The controversial former leader of Germany's far-right National Democratic Party has made a new life for himself by opening a pub on the Spanish holiday island of Majorca with his wife, a local paper reported on Wednesday.

Ex-head of German Nazi party opens bar in Spain
Holger Apfel's sudden departure from Germany's far-right NPD party during the Christmas season in 2013 was treated as suspicious by his own party. Photo: Jens Buttner/DPA/AFP

Holger Apfel was the leader of Germany's NPD party from 2011 until late 2013 before resigning for what he described as "health reasons".

Now the leader of the far-right party — often described as a neo-Nazi organization — has turned up in Majorca, local German-language daily the Mallorca Zeitung reported on Wednesday.

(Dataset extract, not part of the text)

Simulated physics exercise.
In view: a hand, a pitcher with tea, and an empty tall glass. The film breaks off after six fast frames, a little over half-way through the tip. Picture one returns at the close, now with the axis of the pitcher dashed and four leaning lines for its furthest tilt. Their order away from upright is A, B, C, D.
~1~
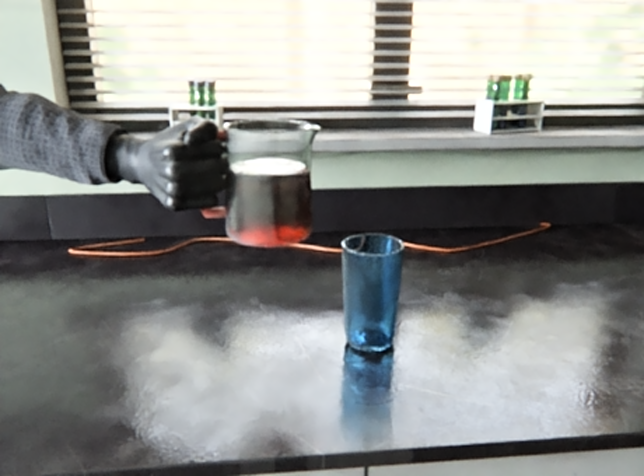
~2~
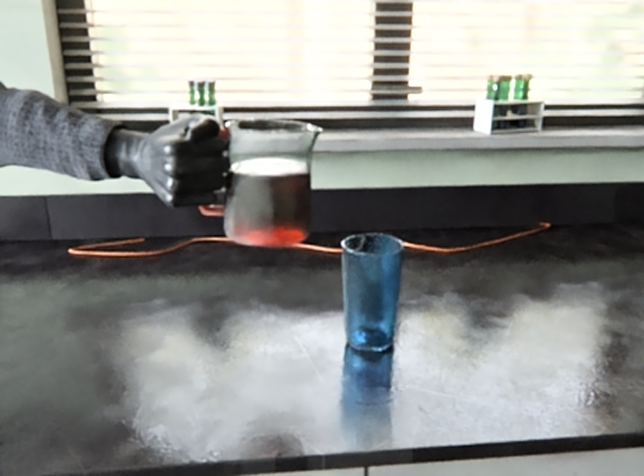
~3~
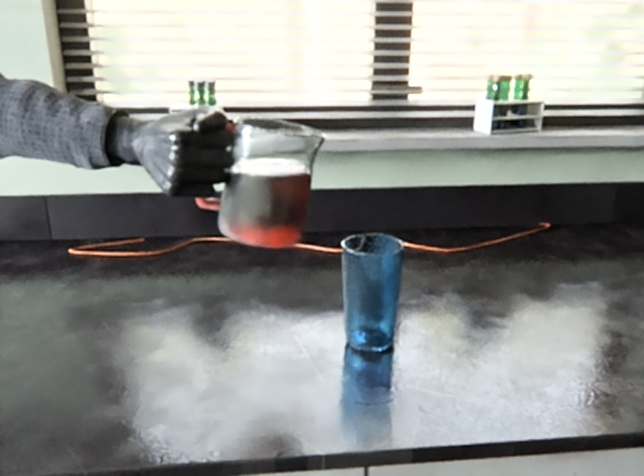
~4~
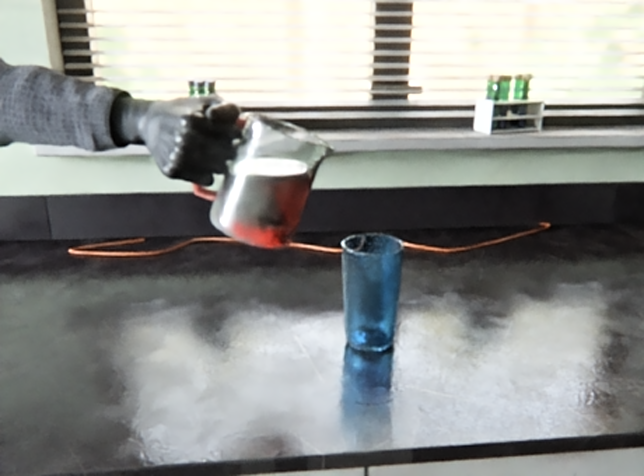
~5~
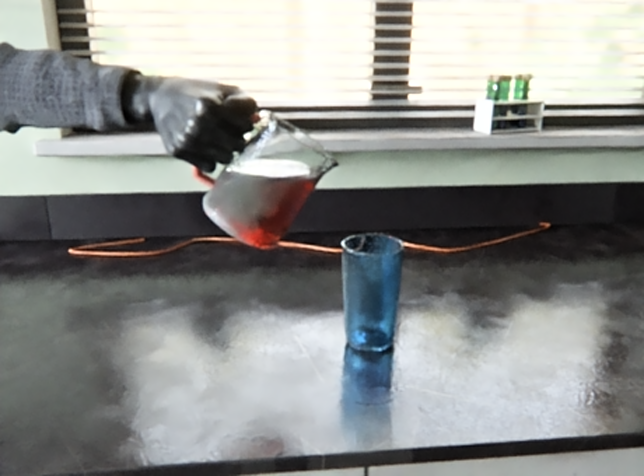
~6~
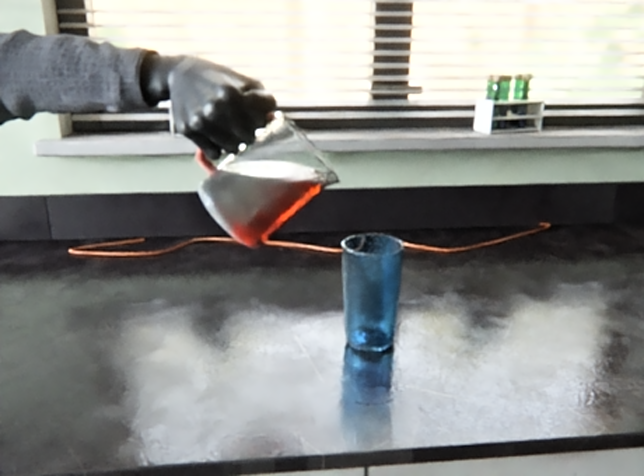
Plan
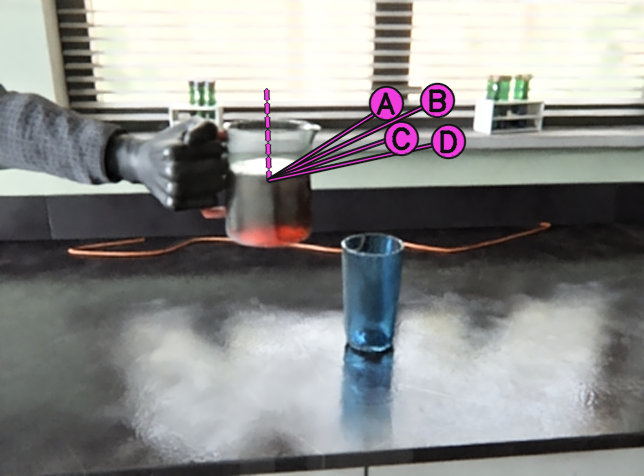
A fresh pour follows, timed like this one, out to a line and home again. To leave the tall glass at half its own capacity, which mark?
C.
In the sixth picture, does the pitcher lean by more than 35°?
Yes.
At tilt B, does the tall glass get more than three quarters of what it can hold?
No, less.
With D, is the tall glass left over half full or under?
Over half.
In magenta, A at (373, 114); B at (422, 107); C at (384, 141); D at (432, 145).
With A, the tall glass ends with about 18 % of what it can hold.
With B, the tall glass ends with about 32 % of what it can hold.
With C, the tall glass ends with about 50 % of what it can hold.
With D, the tall glass ends with about 67 % of what it can hold.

The newspaper published a photograph of the one-time politician carrying drinks and looking cheerful in front of the Maravillas Stube (Tavern of Marvels), an establishment he is running with his wife in the Majorcan municipality of Playa de Palma .

Apfel's sudden departure from the NPD during the Christmas season in 2013 was treated as suspicious by his own party, after rumours about his private life emerged.

"Further allegations concerning misconduct in the past" must be addressed by Apfel, the NPD said in a statement.

The party did not go into details about this misconduct, but German newspaper Spiegel reported that the party leadership will look into allegations that Apfel had been open to blackmail. 

In 2012, Germany's regional interior ministers said they were attempting to have a constitutional ban placed on the controversial NPD party. Almost one third of officials within the far-right National Democratic Party (NPD) have been convicted of crimes or are being investigated in connection with criminal activities, according to a document published by Germany's Constitutional Court.

But Apfel says his new bar is not a meeting point for right radicals.

"We don't talk politics here, here everybody is welcome, including people on the left or people from other countries," the politician-turned-barman told the Mallorca Zeitung.

"What's important is the here and now," he added.